Wall St edges lower as oil drop weighs on energy shares
The ASX is set to defy lacklustre global leads and open higher, despite falling oil prices that weighed on US stocks.
US stocks slipped overnight, led by losses in energy shares.
European shares also drifted lower as traders waited for a key speech from US Federal Reserve chair Janet Yellen later this week, which could offer clues as to the timing of interest rate hikes.
The Australian share market is set to defy the lacklustre global leads and rise this morning, with ASX futures up five points at 6.25am (AEST).
Major US stock indexes haven’t covered much ground in recent weeks. The S&P 500 notched its 31st consecutive session without a move of 1 per cent or more in either direction, the longest such stretch in two years. The index hit its 11th record of the year last Monday but has since pulled back.
“It’s the epitome of the dog days of summer,” said Kent Engelke, managing director at Capitol Securities Management. “We are all just sitting on our hands.”
The Dow Jones Industrial Average slipped 23 points, or 0.1 per cent, to 18529. The S&P 500 fell less than 0.1 per cent and the Nasdaq Composite rose 0.1 per cent.
Energy shares’ moves have been more pronounced, tracking recent swings in oil prices. The S&P 500’s energy sector lost 0.9 per cent. Shares of Marathon Oil fell 6.9 per cent. Halliburton lost 3.8 per cent.
US crude oil snapped a seven-session winning streak to close down 3 per cent at $US47.05 a barrel, its biggest drop since Aug. 1.
Fears that oil’s recent rally could prompt more production weighed on prices.
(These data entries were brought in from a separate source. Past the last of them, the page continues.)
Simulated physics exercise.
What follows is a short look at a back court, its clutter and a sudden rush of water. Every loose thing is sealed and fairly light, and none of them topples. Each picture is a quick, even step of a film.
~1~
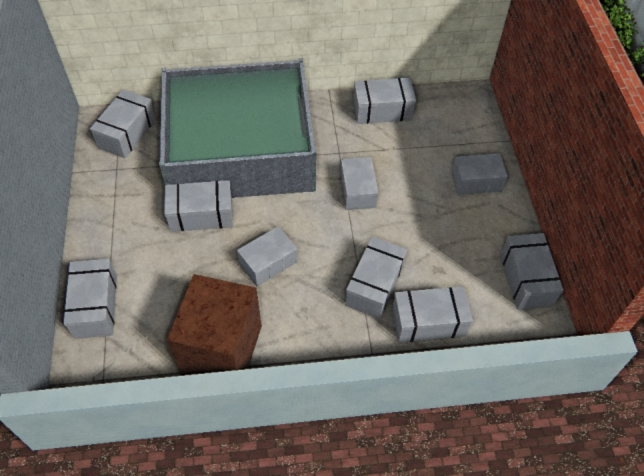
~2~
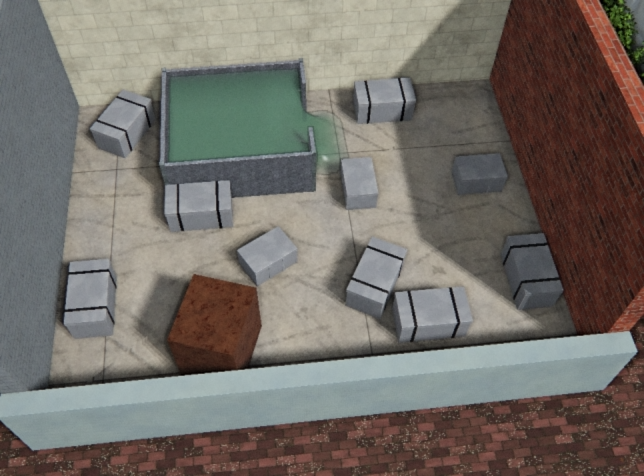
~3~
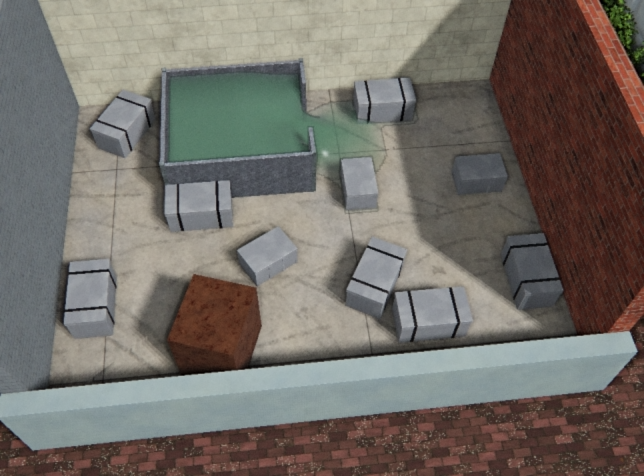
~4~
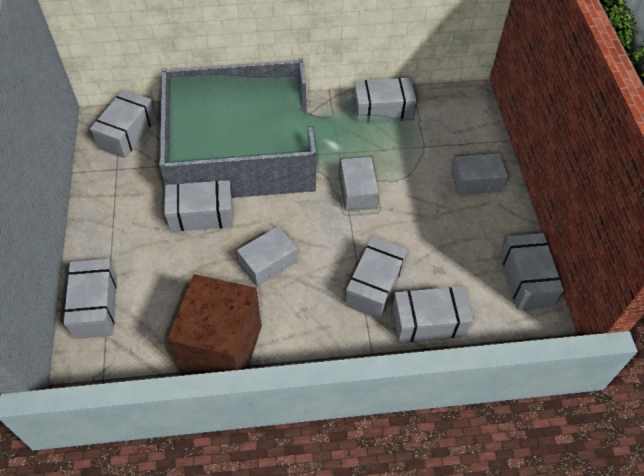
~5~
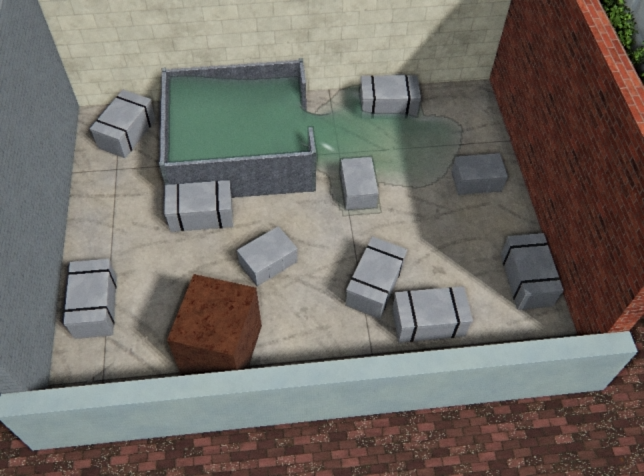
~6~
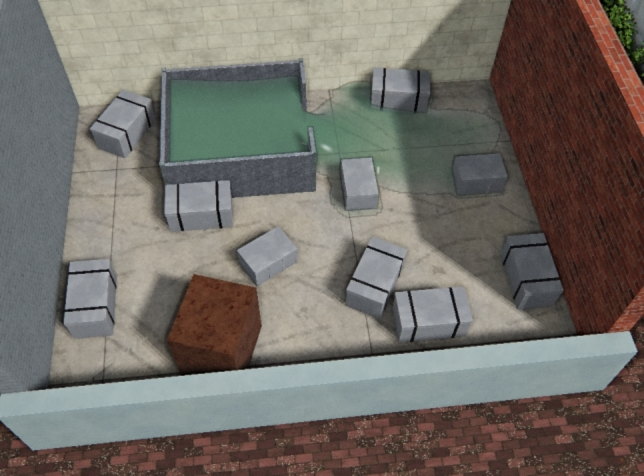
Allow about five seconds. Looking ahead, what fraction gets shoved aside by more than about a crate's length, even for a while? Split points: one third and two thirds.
Band: Between the two split points.
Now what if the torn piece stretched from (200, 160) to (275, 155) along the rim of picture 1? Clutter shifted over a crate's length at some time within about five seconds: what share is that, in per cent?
I'd put it around 70 percent.
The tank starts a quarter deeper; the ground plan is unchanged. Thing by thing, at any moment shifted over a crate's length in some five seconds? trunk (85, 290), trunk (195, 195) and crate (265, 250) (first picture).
One: Stayed below the mark. Two: Stayed below the mark. Three: Stayed below the mark.
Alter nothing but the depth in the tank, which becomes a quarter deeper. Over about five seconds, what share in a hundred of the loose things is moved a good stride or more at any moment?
Close to 60 in a hundred, give or take.
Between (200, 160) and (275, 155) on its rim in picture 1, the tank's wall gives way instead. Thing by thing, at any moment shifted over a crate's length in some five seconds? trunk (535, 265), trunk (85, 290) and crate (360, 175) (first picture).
In turn: Cleared that distance, cleared that distance, stayed short.
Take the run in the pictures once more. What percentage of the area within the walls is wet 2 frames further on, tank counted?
About 30 percent.
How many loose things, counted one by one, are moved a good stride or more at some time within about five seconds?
The total is 5.
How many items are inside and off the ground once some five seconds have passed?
By my count, 3.
A moment on, 1 of 10 are well off their spots; 0 afloat.
Next, 2 of 10 are well off their spots; 1 afloat.
Later, 3 of 10 are well off their spots; 3 afloat.
In the end, 5 of 10 are well off their spots, and 5 have been at some point; 3 afloat.
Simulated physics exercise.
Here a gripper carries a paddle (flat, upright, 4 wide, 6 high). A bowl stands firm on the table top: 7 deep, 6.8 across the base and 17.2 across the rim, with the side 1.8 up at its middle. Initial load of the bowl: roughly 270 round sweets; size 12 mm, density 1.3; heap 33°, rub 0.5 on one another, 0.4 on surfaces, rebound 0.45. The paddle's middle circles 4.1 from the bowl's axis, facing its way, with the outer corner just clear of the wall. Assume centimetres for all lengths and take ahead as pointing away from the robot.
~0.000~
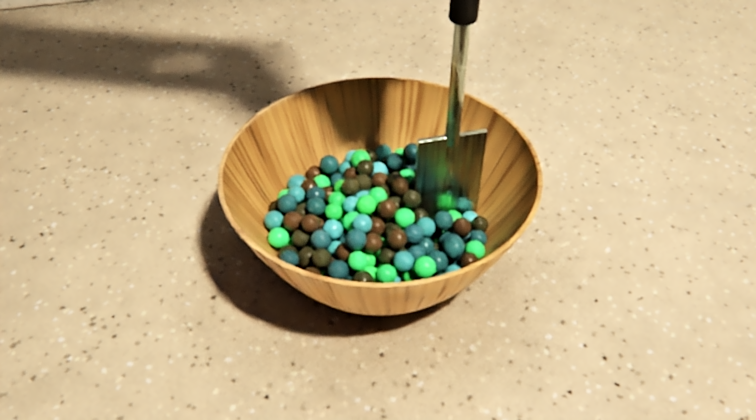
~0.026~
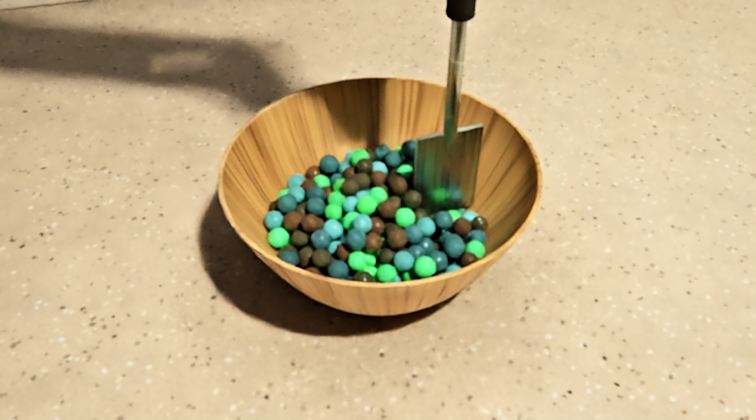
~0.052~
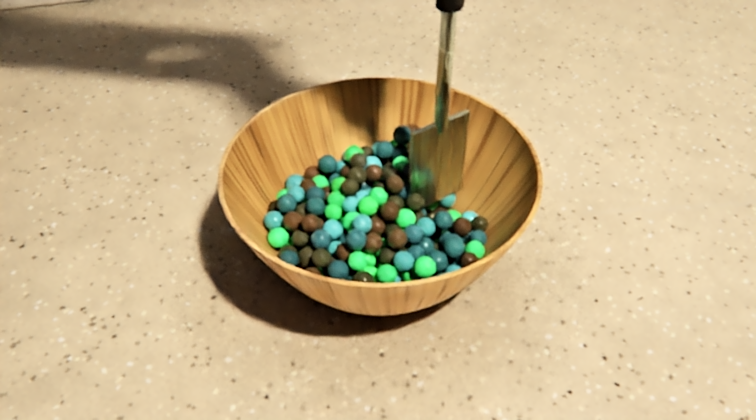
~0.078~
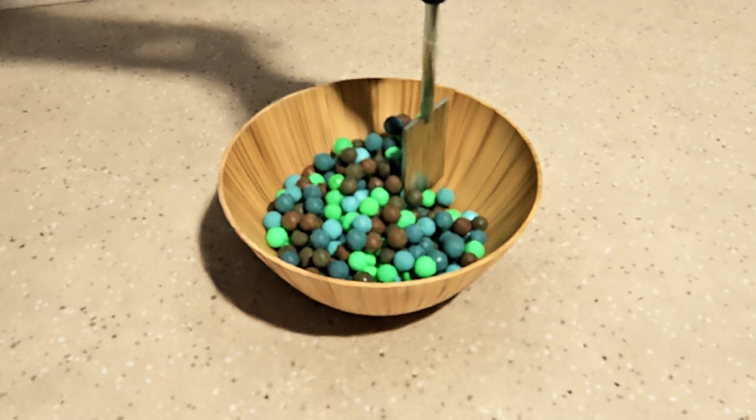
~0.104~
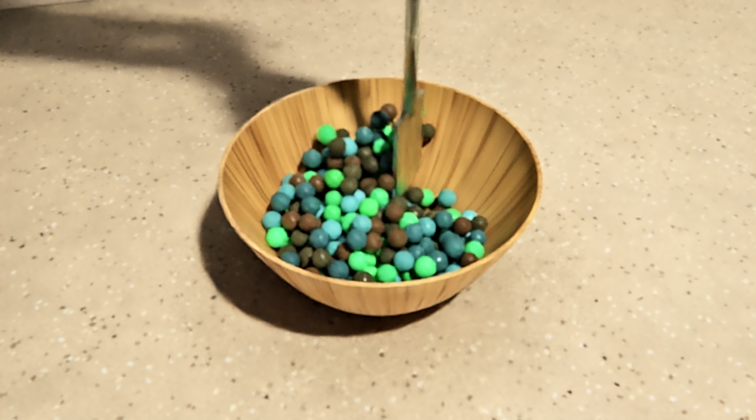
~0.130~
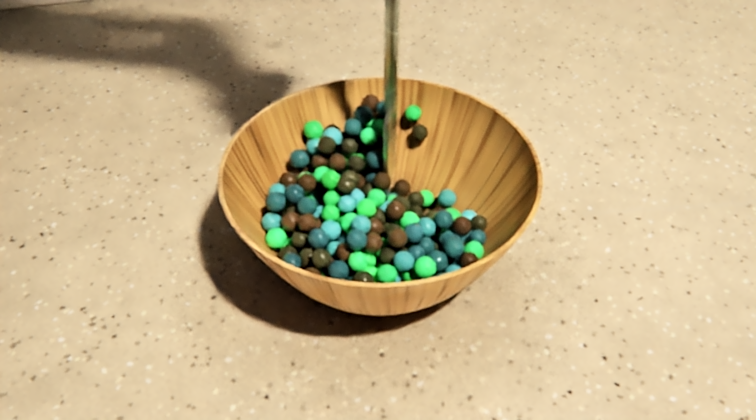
A flat metal paddle with a dark handle starts at the right side of a wooden bowl of green, blue and brown balls and sweeps leftward along the back, turning edge-on. Balls bunch up against the rear wall ahead of it, while the bowl and the balls in front stay nearly still.
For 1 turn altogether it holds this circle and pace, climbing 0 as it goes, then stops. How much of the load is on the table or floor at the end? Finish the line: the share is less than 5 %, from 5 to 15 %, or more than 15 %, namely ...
The share is from 5 to 15 %.
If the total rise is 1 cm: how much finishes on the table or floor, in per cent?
10 per cent, roughly.
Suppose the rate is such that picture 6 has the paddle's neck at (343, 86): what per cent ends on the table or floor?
Something like 25 percent, roughly.
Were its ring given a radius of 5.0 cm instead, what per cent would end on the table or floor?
Roughly 5 percent, I'd expect.
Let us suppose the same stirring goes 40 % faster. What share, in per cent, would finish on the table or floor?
In that case, close to 20 in a hundred.
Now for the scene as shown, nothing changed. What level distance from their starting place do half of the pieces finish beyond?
About 7 centimetres.
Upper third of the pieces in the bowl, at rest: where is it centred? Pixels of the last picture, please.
Around (412, 157).
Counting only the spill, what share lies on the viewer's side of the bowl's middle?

A stronger dollar, which rose on expectations of higher US interest rates, also knocked dollar-denominated commodities.
The Federal Reserve’s plans and its impact on the dollar remain “the pulse of much of the market’s focus,” said Neil Dwane, global strategist at Allianz Global Investors. “If you think the dollar is strengthening, you’re bearish on commodities and on many emerging markets, which have funded themselves in dollars,” he said.
Fed Vice Chairman Stanley Fischer on Sunday struck an optimistic note on the economy’s short-term outlook, calling inflation within “hailing distance” of the bank’s 2 per cent target and noting economic growth is expected to pick up in the coming quarters.
The WSJ Dollar Index, which measures the US currency against 16 others, gained 0.1 per cent.
With corporate earnings season winding down, markets have been fluctuating on mixed signals from Fed officials.
Investors are searching for things to trade off of, and “there isn’t much out there,” said Peter Costa, president of trading firm Empire Executions Inc. Most “are waiting for when [Fed Chair Janet] Yellen speaks Friday, to see if they can read anything between the lines.”
Dr Yellen is slated to speak later this week at the central bank’s annual retreat in Jackson Hole, Wyo.
Elsewhere, the Stoxx Europe 600 rose 0.1 per cent. The yen’s relative weakness helped Japan’s Nikkei Stock Average eke out a 0.3 per cent gain. The dollar recently rose 0.1 per cent against the yen to Yen100.325.